Mum, tomorrow on our walk, can we talk about the many limitations of Cyclops?
Sure!
…at length?
Ugh! I am feeling wholly dysfunctional today.
[It’s time to turn out the lights after bedtime reading. Allie sits up in her sleep and mumbles…]
I’ve been working on it… I’ve been working on it…
I know, buddy. you can rest now.
Mum. You know that I want to attend Cambridge University.
Yes.
I feel like I need to take some steps to make sure I get there. Would you help me with that?
Absolutely.
Do you have any advice for something specific I can do right now? It’s very important that I get started.
[Allie is getting into an unheated pool.]
[Sigh] I was really hoping for more of a controlled descent…
[Allie is about to begin her study of the Epic of Gilgamesh.]
So, kiddo – you get to read Gilamesh tomorrow!
Yeahhhhhh!
I mean, not the whole thing – it’s quite long.
Right. Obviously. IT IS AN EPIC, AFTER ALL. [Rolls eyes.]
Hello, banana-friend. In spite of your exterior, you do not have a single blemish inside your skin.

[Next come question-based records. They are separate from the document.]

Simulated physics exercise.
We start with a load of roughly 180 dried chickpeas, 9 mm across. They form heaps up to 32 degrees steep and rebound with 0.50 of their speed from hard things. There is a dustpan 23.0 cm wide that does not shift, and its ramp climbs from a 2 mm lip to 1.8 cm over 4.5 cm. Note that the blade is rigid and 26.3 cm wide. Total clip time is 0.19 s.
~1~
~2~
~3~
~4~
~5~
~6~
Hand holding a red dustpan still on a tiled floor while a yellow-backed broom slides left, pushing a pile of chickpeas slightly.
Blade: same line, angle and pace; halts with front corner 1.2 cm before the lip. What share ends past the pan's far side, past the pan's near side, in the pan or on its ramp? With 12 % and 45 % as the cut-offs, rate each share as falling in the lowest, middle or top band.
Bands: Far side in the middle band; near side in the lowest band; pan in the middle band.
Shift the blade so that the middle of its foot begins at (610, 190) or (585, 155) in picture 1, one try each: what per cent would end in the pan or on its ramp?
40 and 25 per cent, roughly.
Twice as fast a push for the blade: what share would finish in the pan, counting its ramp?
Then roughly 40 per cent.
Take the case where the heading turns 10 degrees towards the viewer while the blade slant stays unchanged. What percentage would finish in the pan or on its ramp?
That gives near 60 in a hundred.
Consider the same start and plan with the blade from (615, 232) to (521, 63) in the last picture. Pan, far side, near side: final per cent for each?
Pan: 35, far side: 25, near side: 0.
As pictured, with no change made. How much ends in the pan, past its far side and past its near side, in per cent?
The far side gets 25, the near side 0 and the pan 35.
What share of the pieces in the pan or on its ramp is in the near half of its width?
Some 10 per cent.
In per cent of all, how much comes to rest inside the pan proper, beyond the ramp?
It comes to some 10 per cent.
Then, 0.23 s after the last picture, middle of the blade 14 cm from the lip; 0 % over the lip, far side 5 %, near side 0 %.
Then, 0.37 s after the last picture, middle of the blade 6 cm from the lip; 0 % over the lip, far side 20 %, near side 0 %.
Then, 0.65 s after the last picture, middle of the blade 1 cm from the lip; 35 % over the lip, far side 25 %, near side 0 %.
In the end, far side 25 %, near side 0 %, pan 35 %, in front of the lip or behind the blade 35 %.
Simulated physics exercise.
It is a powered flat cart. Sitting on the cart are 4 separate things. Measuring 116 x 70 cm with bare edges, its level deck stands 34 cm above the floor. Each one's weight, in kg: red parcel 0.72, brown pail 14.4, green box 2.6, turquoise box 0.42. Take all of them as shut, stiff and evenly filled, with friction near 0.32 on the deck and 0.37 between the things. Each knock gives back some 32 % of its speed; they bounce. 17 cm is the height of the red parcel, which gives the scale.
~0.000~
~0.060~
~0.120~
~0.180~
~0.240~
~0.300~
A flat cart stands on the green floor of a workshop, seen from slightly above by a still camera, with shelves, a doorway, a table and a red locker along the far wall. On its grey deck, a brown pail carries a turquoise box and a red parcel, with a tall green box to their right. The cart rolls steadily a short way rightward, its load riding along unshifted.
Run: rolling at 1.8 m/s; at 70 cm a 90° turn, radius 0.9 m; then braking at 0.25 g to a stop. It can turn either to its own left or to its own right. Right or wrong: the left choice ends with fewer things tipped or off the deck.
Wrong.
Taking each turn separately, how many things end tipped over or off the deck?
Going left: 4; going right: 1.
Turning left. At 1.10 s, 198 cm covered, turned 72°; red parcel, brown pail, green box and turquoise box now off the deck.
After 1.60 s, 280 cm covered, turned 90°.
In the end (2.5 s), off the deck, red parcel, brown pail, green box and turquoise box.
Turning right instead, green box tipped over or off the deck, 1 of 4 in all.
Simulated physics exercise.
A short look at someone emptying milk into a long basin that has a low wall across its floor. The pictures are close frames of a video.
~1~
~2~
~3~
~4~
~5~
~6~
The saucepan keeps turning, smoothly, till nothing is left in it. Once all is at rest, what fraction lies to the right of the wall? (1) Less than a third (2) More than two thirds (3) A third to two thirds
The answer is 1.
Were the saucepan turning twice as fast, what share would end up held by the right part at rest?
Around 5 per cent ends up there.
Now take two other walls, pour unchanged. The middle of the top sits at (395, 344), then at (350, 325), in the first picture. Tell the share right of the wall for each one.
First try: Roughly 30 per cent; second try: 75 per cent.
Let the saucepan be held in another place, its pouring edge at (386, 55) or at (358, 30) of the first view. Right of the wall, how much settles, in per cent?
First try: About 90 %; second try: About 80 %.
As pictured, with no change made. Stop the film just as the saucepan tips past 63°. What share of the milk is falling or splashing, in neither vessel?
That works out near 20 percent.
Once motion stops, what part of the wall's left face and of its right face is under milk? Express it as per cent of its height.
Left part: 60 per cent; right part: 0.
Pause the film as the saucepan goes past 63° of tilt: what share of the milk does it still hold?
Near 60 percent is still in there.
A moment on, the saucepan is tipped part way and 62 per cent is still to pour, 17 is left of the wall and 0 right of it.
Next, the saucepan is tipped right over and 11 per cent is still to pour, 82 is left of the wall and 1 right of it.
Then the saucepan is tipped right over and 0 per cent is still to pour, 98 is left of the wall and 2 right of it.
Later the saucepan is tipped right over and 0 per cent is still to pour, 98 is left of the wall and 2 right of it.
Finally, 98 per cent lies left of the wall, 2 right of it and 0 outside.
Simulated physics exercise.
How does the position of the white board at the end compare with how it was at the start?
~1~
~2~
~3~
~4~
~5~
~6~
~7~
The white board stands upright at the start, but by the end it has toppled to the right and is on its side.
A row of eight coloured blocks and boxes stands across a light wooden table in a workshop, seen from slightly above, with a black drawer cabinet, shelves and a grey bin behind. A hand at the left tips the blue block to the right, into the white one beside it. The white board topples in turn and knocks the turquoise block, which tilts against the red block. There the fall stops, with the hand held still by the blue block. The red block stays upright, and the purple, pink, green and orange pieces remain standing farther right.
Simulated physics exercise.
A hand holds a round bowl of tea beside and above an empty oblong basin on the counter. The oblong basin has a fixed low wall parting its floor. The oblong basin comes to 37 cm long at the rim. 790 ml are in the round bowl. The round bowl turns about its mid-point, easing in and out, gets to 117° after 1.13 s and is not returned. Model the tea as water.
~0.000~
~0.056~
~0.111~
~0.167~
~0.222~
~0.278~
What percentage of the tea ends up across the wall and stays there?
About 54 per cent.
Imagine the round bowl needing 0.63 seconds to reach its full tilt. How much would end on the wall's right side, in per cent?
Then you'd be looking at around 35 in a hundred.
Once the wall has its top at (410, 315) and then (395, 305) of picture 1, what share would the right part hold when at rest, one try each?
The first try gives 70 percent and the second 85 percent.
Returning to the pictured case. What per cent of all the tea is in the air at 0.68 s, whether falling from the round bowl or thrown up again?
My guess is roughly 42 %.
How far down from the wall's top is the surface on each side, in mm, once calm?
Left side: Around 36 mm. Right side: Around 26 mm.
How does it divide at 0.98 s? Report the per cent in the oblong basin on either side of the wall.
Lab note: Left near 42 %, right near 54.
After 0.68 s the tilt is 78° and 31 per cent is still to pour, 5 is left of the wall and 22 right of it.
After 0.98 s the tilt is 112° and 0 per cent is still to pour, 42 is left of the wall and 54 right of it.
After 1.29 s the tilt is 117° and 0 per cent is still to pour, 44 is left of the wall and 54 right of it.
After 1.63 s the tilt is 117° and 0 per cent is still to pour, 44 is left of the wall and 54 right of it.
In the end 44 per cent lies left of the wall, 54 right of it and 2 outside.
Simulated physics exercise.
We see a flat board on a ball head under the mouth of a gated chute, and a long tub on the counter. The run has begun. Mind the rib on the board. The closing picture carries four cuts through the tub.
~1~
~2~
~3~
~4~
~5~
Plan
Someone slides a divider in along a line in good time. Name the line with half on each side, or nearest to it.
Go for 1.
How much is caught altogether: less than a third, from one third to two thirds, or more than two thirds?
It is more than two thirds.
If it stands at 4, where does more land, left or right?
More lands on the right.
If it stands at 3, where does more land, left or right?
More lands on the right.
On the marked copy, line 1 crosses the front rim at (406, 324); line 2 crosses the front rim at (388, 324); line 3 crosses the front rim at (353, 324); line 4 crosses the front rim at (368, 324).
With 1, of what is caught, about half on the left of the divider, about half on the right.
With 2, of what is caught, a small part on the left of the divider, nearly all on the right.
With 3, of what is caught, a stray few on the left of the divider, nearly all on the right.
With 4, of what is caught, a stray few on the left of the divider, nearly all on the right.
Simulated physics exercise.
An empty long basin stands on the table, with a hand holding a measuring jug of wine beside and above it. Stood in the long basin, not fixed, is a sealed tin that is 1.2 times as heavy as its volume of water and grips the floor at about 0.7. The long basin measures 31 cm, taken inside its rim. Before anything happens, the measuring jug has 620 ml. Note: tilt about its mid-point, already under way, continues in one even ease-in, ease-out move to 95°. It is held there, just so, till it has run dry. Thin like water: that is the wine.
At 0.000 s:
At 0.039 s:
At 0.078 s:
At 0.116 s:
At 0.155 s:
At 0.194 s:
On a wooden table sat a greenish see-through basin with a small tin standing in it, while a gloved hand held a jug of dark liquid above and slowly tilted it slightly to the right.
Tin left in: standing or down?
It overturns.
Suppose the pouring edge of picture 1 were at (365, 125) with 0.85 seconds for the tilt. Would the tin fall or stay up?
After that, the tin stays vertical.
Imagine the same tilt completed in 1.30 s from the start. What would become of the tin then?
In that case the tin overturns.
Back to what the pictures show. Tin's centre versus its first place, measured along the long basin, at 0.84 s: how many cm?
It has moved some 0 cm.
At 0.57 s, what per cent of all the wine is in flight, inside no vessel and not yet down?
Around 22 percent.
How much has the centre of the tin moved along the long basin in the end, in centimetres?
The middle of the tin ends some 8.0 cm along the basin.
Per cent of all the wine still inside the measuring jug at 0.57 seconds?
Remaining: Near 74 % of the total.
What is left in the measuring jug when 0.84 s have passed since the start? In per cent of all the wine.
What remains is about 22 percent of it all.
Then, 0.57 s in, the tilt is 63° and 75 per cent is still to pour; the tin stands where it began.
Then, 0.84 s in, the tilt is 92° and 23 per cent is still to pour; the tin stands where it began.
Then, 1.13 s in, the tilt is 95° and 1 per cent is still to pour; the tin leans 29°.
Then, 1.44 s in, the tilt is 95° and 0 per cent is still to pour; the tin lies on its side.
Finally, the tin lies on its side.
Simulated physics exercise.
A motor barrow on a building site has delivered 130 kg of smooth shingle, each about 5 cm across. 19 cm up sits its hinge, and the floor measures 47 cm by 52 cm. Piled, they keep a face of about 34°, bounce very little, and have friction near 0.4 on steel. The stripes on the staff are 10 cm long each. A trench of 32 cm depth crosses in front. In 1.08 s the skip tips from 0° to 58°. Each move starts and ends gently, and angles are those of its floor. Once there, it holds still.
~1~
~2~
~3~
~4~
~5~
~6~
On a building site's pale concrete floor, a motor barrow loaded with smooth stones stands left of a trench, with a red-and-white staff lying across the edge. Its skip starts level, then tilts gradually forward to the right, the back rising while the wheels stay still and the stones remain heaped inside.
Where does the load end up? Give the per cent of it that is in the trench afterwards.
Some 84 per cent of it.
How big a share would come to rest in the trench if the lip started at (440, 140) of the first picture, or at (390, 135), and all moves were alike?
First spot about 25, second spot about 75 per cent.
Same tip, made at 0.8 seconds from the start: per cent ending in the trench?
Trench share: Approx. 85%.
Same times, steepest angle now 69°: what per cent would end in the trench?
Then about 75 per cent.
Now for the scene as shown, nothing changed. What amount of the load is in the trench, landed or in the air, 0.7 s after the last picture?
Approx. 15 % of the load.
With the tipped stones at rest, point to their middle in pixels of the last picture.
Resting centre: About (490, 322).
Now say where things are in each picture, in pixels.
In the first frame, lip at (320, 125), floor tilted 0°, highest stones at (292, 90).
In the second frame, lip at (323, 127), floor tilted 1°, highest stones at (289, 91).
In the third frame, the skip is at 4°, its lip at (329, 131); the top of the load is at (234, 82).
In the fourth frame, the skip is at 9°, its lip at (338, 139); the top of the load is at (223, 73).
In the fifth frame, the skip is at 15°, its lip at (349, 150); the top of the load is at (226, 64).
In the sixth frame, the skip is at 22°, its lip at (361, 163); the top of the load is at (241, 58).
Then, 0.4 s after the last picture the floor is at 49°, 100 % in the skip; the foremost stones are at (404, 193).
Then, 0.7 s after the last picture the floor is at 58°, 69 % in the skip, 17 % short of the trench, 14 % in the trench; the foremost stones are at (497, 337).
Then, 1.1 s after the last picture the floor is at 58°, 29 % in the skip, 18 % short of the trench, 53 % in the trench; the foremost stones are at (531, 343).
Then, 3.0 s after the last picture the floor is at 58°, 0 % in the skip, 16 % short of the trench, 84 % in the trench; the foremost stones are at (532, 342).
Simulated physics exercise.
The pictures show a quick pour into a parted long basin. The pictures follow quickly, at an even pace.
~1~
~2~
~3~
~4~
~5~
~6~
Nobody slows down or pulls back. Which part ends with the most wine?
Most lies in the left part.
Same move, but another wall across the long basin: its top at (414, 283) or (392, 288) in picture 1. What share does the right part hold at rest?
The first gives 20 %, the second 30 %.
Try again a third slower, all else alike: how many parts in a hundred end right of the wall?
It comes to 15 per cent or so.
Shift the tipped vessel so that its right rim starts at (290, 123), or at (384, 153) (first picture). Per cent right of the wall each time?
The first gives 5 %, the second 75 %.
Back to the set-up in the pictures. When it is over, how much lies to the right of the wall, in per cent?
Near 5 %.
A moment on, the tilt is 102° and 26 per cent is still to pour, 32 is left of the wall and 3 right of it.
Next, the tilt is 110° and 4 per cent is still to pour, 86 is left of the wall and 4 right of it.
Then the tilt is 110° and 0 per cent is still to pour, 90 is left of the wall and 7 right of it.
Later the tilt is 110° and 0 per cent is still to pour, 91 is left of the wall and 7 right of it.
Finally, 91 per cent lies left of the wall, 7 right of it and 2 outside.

And now, I am going to eat you.
I’m going to the bathroom to read my sonnet.
UGH!
I have queries, but no theories.
[Upon discovering some casting details for Batman vs. Superman…]
But Jeremy Irons was Henry IV – WHAT is he doing in a DC movie?
If I ever write a book, I will be sure to write one with an unhappy ending.
Oh! Why is that?
It will leave something for the sequel.